Desde luego, uno puede felicitarse porque, al fin, “Las Tumbas” no existen más y puede, sin mezquindades, reconocer la valentía de quien lo ordenó. Sin embargo, persiste un tema de fondo que convierte a los centros penitenciarios de América Latina en nuestra realidad más escondida. La región tiene varias décadas apostando por una institución probadamente ineficaz, a la que mayoritariamente entran quienes provienen de grupos sociales excluidos y marginados. Los motines, las condiciones degradantes o las escasas posibilidades de inserción social en las prisiones actuales son ideas que desfilan sin pausa entre los discursos políticos y académicos. Paradójicamente, se siguen aprobando normas que ofrecen el encierro como la única solución para los más variados y desacordes dilemas sociales. 

En Costa Rica, a partir de la década de los 90 se aumentó la pena máxima de prisión –pasó de 25 a 50 años-, se eliminaron algunos beneficios penitenciarios y se endurecieron los montos para los delitos patrimoniales, aquellos asociados, por lo general, a pobreza y marginalidad. El resultado: la población penitenciaria se triplicó, pero los índices de violencia se mantienen casi inamovibles. Hemos diseñado, por ejemplo, en materia de narcotráfico, leyes rigurosas pensadas para atrapar y sancionar a los líderes de las grandes bandas del crimen organizado; pero la realidad se estrella contra nuestras narices, el sistema logra pescar, esencialmente, a adictos vendedores que se ubican en los niveles más bajos de la estructura delincuencial.

La oferta represiva no es exclusiva de América Latina; Estados Unidos alcanzó, quizás, su punto más alto durante la Administración Clinton –con la construcción sin precedentes de cárceles privadas, la obligación de descontar no menos del 85% de la sentencia o la cadena perpetua para reincidentes- desafortunadamente estas políticas de mano dura fueron replicadas por nuestros países. En octubre de 2015, ante el giro dado por el presidente Obama y de cara a su propuesta de reestructurar el sistema criminal norteamericano, el expresidente Clinton reconoció, públicamente, que aquellas reformas fueron un error, que dispararon la población penal y agudizaron las desigualdades sociales.

Nuestra región tiene tasas de encierro que duplican a las europeas (www.prisonstudies.org). Algo debe cambiar. Quien infrinja las normas de convivencia debe asumir una responsabilidad por ello. Sin embargo, si la prisión es costosa y su uso en un Estado Constitucional y Democrático de Derecho, según los textos normativos y la jurisprudencia nacional e internacional, debe ser excepcional, es necesario avanzar en la conceptualización de sanciones distintas a la prisión.

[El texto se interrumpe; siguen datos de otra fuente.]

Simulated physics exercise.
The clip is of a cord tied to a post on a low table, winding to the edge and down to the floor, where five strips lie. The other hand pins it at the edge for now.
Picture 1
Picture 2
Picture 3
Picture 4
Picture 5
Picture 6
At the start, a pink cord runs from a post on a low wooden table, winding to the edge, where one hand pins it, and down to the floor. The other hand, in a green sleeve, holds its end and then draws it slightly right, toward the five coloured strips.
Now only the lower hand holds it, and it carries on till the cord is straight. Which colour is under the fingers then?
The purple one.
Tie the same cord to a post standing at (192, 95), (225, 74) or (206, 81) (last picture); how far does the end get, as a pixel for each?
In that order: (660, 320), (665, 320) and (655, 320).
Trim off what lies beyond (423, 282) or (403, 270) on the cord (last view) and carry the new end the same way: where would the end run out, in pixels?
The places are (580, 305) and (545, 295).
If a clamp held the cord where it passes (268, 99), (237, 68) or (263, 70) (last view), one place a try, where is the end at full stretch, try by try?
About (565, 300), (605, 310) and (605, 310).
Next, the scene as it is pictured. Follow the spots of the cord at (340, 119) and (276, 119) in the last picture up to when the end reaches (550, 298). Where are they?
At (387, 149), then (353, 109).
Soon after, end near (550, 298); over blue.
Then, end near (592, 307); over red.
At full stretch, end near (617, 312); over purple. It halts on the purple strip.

En 1965, en el 3° Congreso de las Naciones Unidas sobre Prevención del Delito y Tratamiento del Delincuente, realizado en Estocolmo, se alentó a los estados a promover medidas sancionatorias como los trabajos de servicio a la comunidad. A partir de allí, en diversos encuentros (Japón 1970, Suiza 1975, Caracas 1980, La Habana 1990, El Cairo 1995, Viena 2000 y Salvador-Brasil 2010) se ha insistido en este tema.

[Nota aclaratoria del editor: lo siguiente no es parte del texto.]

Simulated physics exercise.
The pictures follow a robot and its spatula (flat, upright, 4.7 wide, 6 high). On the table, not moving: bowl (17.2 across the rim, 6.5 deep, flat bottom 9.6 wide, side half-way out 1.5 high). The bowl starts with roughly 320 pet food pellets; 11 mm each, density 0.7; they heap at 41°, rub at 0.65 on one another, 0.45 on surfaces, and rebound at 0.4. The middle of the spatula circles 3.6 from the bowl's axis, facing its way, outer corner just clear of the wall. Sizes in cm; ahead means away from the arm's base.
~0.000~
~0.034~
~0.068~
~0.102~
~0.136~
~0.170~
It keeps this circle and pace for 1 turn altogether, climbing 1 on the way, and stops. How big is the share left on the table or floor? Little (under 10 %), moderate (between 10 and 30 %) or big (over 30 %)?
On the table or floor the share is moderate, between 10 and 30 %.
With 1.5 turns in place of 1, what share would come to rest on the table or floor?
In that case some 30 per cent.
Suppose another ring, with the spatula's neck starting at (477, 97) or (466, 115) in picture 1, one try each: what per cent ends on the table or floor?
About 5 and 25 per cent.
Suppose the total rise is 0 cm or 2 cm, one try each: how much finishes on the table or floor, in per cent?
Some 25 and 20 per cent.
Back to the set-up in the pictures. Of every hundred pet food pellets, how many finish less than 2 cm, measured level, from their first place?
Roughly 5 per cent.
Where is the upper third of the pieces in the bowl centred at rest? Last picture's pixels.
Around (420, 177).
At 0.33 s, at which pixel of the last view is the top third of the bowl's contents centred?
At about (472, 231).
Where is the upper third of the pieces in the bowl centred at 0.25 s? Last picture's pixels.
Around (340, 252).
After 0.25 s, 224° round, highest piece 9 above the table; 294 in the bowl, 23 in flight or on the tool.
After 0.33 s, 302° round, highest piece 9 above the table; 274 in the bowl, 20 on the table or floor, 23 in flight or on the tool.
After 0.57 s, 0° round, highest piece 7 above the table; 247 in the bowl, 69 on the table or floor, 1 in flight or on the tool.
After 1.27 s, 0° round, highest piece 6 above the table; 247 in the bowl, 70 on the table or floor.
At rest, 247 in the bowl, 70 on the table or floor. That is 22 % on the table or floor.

Es alucinante, hace medio siglo se habla de la necesidad de impulsar otro tipo de respuestas al crimen, sobre todo al crimen que puebla nuestras cárceles, ligado a miseria y vulnerabilidad, pese a ello, su recepción en los ordenamientos jurídicos latinoamericanos continúa siendo todavía incipiente. Algunos países, como Costa Rica, Chile o Perú las han incorporado, pero, de nuevo, sus alcances son restringidos. En el caso costarricense, fue presentada una iniciativa de ley para ampliar las penas de utilidad pública y servicio a la comunidad que, actualmente, se discute en el Congreso. Según nuestros cálculos, unas 2 mil personas podrían verse beneficiadas. En Europa, por contra, cerca de 38 países contemplan dentro de sus legislaciones las penas de utilidad pública con altas tasas de éxito y menores niveles de reincidencia.

En 1989, Manuela Carmena, entonces jueza de vigilancia penitenciaria, afirmaba en una entrevista que una de las grandes conquistas intelectuales del siglo XX es el convencimiento de que la prisión es inútil. Quisiera pensar que el reto para el siglo XXI con las generaciones que deberán juzgarnos en el futuro, especialmente en América Latina, sea haber transformado nuestros modelos carcelarios. Nunca como ahora el momento es el propicio para generar esta articulación, no para que la cárcel desaparezca, como afirman algunas voces atrapadas en sus tradiciones atávicas y en su alérgica resistencia a la evidencia empírica, pero sí para que las consecuencias del quebranto a las normas no sea únicamente el encierro. Las penas de servicio a la comunidad son una salida quizás tardía, pero aún necesaria. La crisis del sistema penitenciario nos abre la oportunidad de dar el salto cualitativo hacia una revisión profunda de las políticas penales y de sus respuestas. La cárcel ha supuesto una dura derrota para la humanidad, no podemos dejar que a nosotros nos venza también. Tenemos oportunidades y experiencias valiosas para pensar que eso es posible.